Che cosa succederebbe se domani mattina, dopo l’audizione in Commissione banche di Federico Ghizzoni, l’ex ad di Unicredit, Matteo Renzi convocasse una conferenza stampa all’improvviso? E desse un annuncio inaspettato?

Proviamo a immaginare la scena. La location è il Nazareno. In terrazza, pure se ci sono sì e no 3 gradi. Con tanto di albero di Natale. Lui si presenta con la “divisa” delle origini. Jeans, camicia bianca e giacca. “Buongiorno a tutti. Volevo raccontarvi del mio ultimo progetto”. Suspence. “Devo premettere che vorrei chiamarlo ‘Matteo Renzi 1’. Ma quelli del marketing mi hanno detto che non è una buona idea.
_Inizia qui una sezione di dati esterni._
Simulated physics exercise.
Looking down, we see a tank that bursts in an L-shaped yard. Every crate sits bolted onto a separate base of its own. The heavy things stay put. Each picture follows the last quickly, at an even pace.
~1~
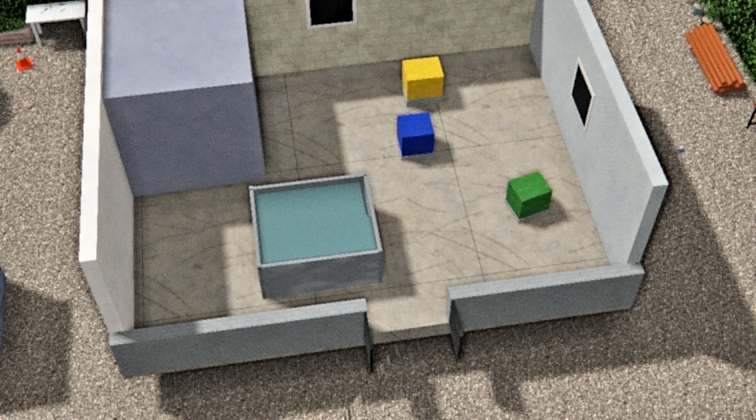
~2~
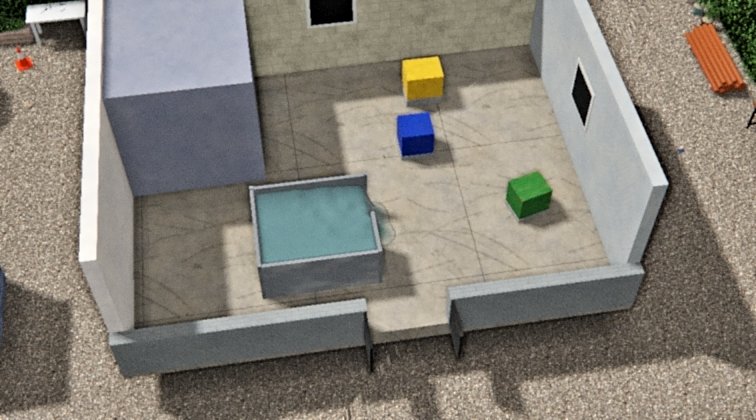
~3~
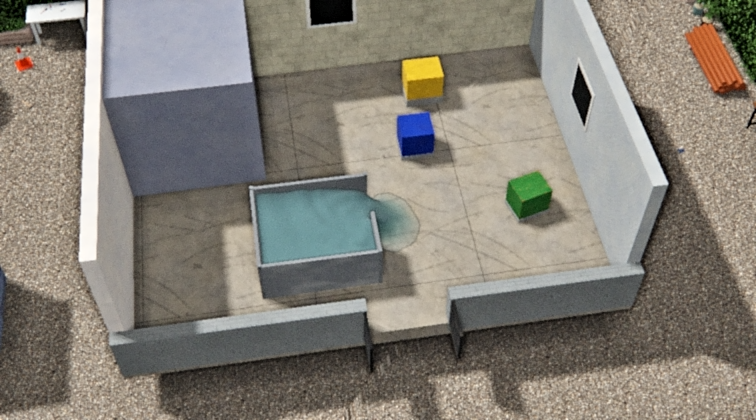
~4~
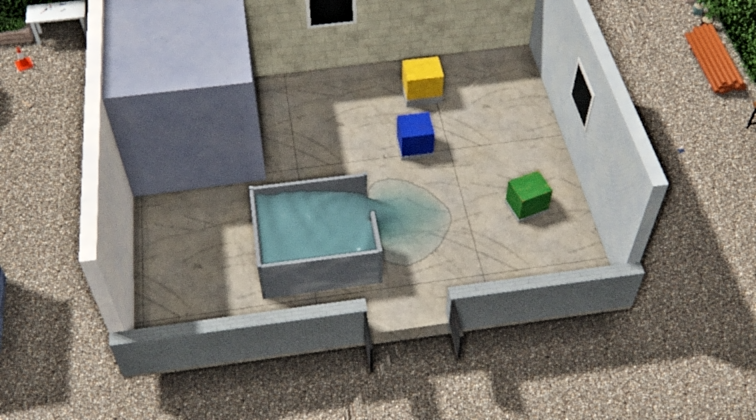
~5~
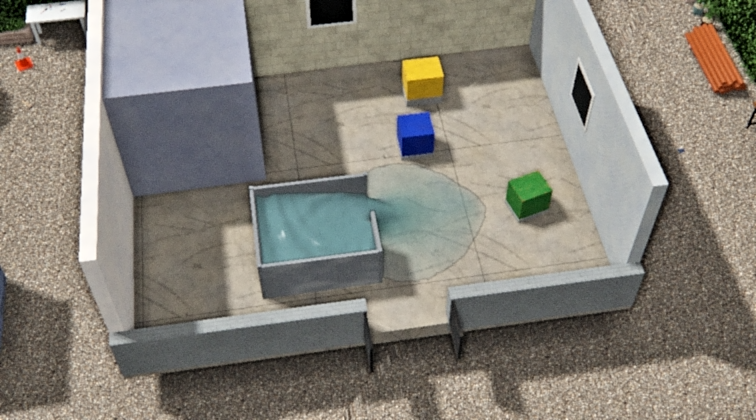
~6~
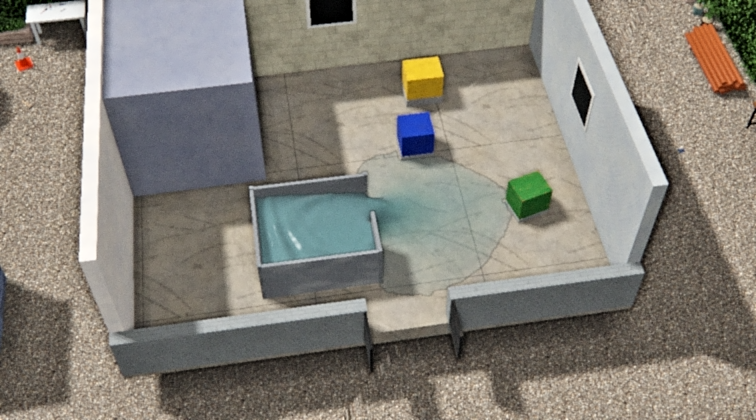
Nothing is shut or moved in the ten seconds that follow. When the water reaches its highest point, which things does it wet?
My prediction: The green crate is hit by the water; the yellow crate is spared; the blue crate is hit by the water.
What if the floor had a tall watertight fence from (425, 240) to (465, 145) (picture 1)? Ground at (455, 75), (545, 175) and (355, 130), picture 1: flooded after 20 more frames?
One by one: Soaked, spared, soaked.
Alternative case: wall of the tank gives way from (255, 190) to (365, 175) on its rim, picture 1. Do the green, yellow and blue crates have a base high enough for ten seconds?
Going through them, the green gets reached, the yellow gets reached and the blue gets reached.
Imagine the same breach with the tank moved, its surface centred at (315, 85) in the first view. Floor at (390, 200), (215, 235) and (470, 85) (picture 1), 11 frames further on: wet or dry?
Taking the three spots in order: Swamped, bare, swamped.
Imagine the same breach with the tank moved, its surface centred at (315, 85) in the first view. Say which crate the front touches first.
My pick is the crate marked yellow.
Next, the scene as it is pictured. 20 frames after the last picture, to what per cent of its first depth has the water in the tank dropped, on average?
Some 40 per cent.
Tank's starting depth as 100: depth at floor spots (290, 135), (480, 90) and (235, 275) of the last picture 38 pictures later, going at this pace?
About 2, 10 and 0 per cent.
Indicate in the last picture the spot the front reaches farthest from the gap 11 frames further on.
The wet edge reaches furthest near (530, 68).
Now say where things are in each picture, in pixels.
In the first picture, still water in the open tank at (314, 221).
In the second picture, the front is at (386, 242), out from the gap at (368, 213).
In the third picture, water pours out at (368, 216) and has run to (416, 224).
In the fourth picture, the front is at (447, 218), out from the gap at (368, 217).
In the fifth picture, water pours out at (368, 217) and has run to (479, 203).
In the sixth picture, water pours out at (368, 217) and has run to (505, 194).
A moment on, water covers 30 % of the floor; the green crate water round its plinth, the yellow crate not reached, the blue crate water round its plinth.
Next, water covers 40 % of the floor; the green crate water round its plinth, the yellow crate water round its plinth, the blue crate water round its plinth.
Then, water covers 45 % of the floor; the green crate water round its plinth, the yellow crate water round its plinth, the blue crate water round its plinth.
Later, water covers 65 % of the floor; the green crate water round its plinth, the yellow crate water round its plinth, the blue crate water round its plinth.
In the end, water covers 90 % of the floor; the green crate was topped, the yellow crate stayed above the water, the blue crate was topped.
Il mio nome in questo momento non è un brand di successo”. Ride. Gioca con lo smartphone, lo agita, lo guarda. Poi lo mostra e dice: “E dunque, eccoci qua. Dopo Natale volo nella Silicon Valley. Dove? I dettagli prossimamente”. Si ferma, si guarda intorno. Aspetta di vedere l’effetto che fa: “Una grande azienda mi ha chiamato per brevettare un nuovo modello di smartphone. Hanno fatto degli studi su di me: sono stato il primo capo di governo che ha utilizzato il cellulare come strumento di comando e di azione”. Ride. “E poi, hanno testato i miei riflessi: velocità di scrittura, rapidità nella risposta, conoscenza delle potenzialità del mezzo. Gusto per le inquadrature, sensibilità per i video e per le foto, reattività potenziale sui social, quantità di chat gestite contemporaneamente”.
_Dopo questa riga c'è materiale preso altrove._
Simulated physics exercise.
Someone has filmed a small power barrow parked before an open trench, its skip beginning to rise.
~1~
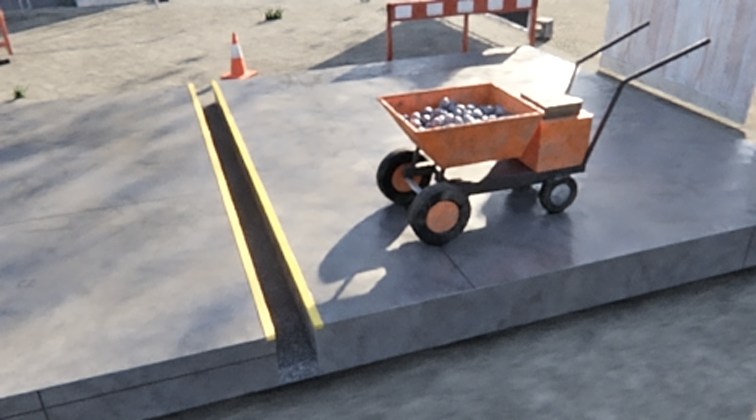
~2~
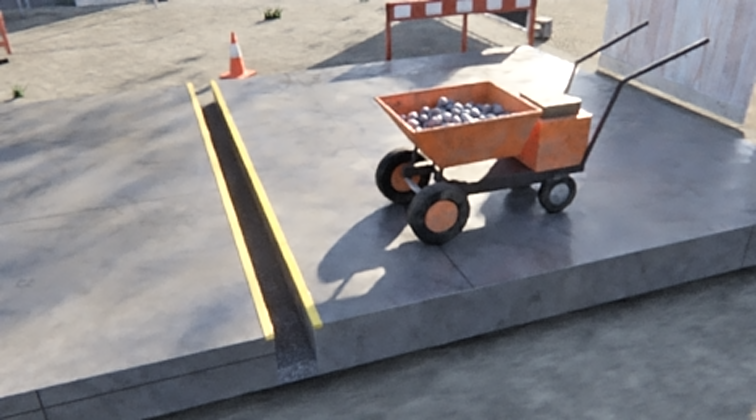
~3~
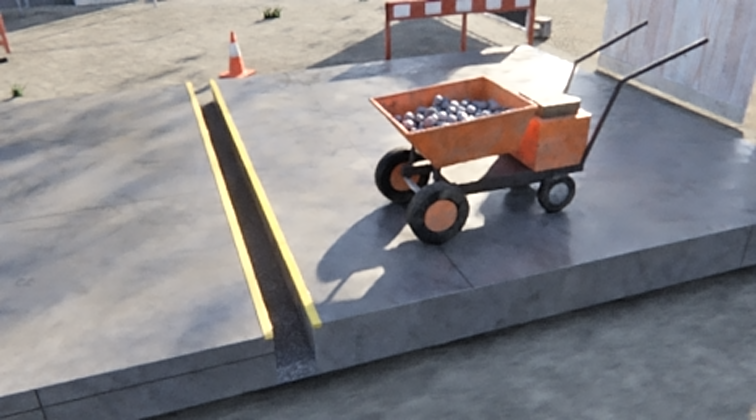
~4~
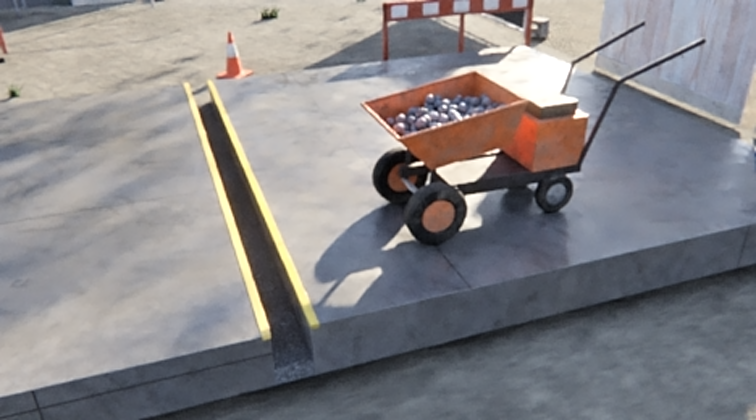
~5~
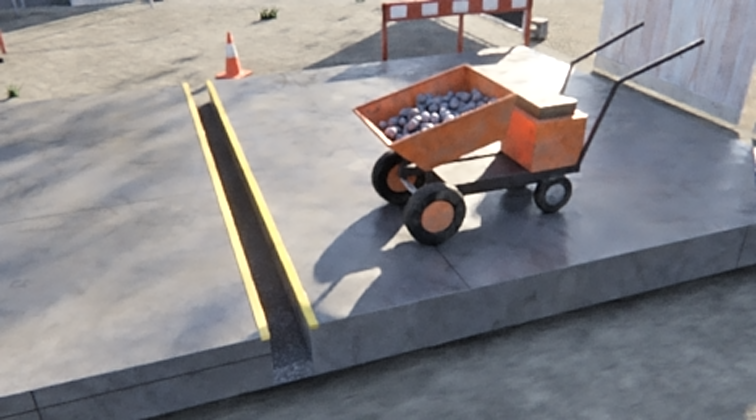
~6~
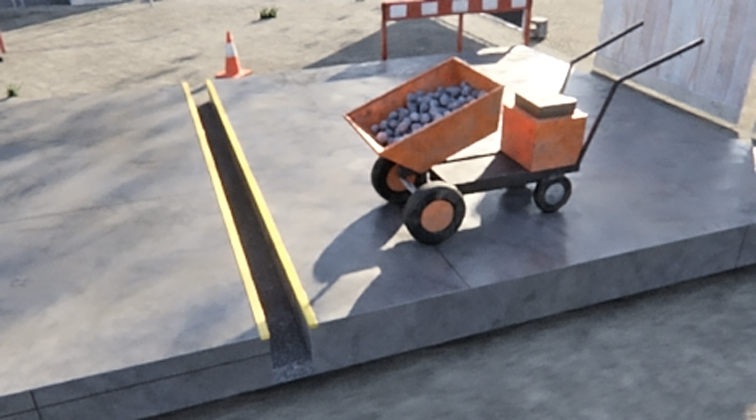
Orange skip of a parked power barrow tilting gradually forward to the left, raising its rear, with round cobbles still inside.
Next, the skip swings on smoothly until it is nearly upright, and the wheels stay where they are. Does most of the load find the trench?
The trench takes under half.
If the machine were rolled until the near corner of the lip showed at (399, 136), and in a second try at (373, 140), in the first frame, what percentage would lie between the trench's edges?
Roughly 40 per cent, and 80 per cent.
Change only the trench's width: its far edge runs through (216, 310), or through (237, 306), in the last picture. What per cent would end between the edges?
First some 20, then 20 per cent.
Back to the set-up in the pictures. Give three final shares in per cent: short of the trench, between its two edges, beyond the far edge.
Short near 50; between near 20; beyond near 0.
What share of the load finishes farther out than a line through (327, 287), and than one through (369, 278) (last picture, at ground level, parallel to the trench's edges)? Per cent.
First some 40, then 70 per cent.
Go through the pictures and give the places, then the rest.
The first picture shows lip of the skip near (416, 133), level; top of the load near (467, 120), round cobbles; first edge of the trench near (305, 293); far edge near (260, 302), the trench under half as wide as the skip, and about as deep as wide.
The second picture shows lip of the skip near (414, 133), tipped barely; top of the load near (465, 119).
The third picture shows lip of the skip near (408, 135), tipped barely; top of the load near (461, 117).
The fourth picture shows lip of the skip near (399, 140), tipped a little; top of the load near (470, 115).
The fifth picture shows lip of the skip near (389, 146), tipped a little; top of the load near (463, 107).
The sixth picture shows lip of the skip near (379, 154), tipped clearly; top of the load near (463, 103); first edge of the trench near (300, 292); far edge near (254, 302).
Shortly afterwards, skip tipped steeply; the whole lot in the skip.
Next, skip tipped right over; the bulk in the skip; near a quarter short of the trench; only a few falling.
Some moments later, skip tipped right over; near a quarter in the skip; near half short of the trench; near a quarter in or heaped over the trench; only a few beyond it.
In the end, skip tipped right over; near a quarter in the skip; near half short of the trench; near a quarter in or heaped over the trench; only a few beyond it.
Prende lo smartphone (che poi è un I-phone) in una mano, lo rotea. Lo tiene con due dita. “Stanno pure studiando la formula del dito prensile: che significa tenerlo solo con il mignolo. E poi, tutta una serie di format precostituiti: per scrivere, per leggere le notizie, per dettare dichiarazioni, per dettare la linea, per convocare persone, per formare gruppi di pressione, per guidare focus group. E poi…”. E poi? “Mica penserete che vi dica tutto. Però, questo è il mio progetto per i prossimi mesi. Una volta che il modello sarà pronto, lo brevetterò e poi lo pubblicizzerò in giro per il mondo”. Brusio. “Segretario, ma quanto la pagano?”. “Segretario no. Mi dimetto. Chiamatemi Matteo. Comunque, circa l’equivalente di 15mila euro (lordi) al mese. Più di quanto guadagnerei se fossi il premier”. Si ferma, si guarda intorno. “Lo so, state pensando che uno smartphone promosso da me sarà un flop sicuro. E invece no. Vedrete che lancerò una moda: come diventare testimonial di successo, dopo mesi di sconfitte politiche. MR2, lo smartpremier, vi piace? Scommetto di no. Ma la sfida è adesso”.

È Natale. Questo è un racconto di fantasia. Ma la domanda resta: cosa succederebbe se domani mattina Matteo Renzi, invece di lambiccarsi il cervello su come e dove candidare Maria Elena Boschi, senza rischiare il tracollo finale suo e del Pd, convocasse questa conferenza stampa?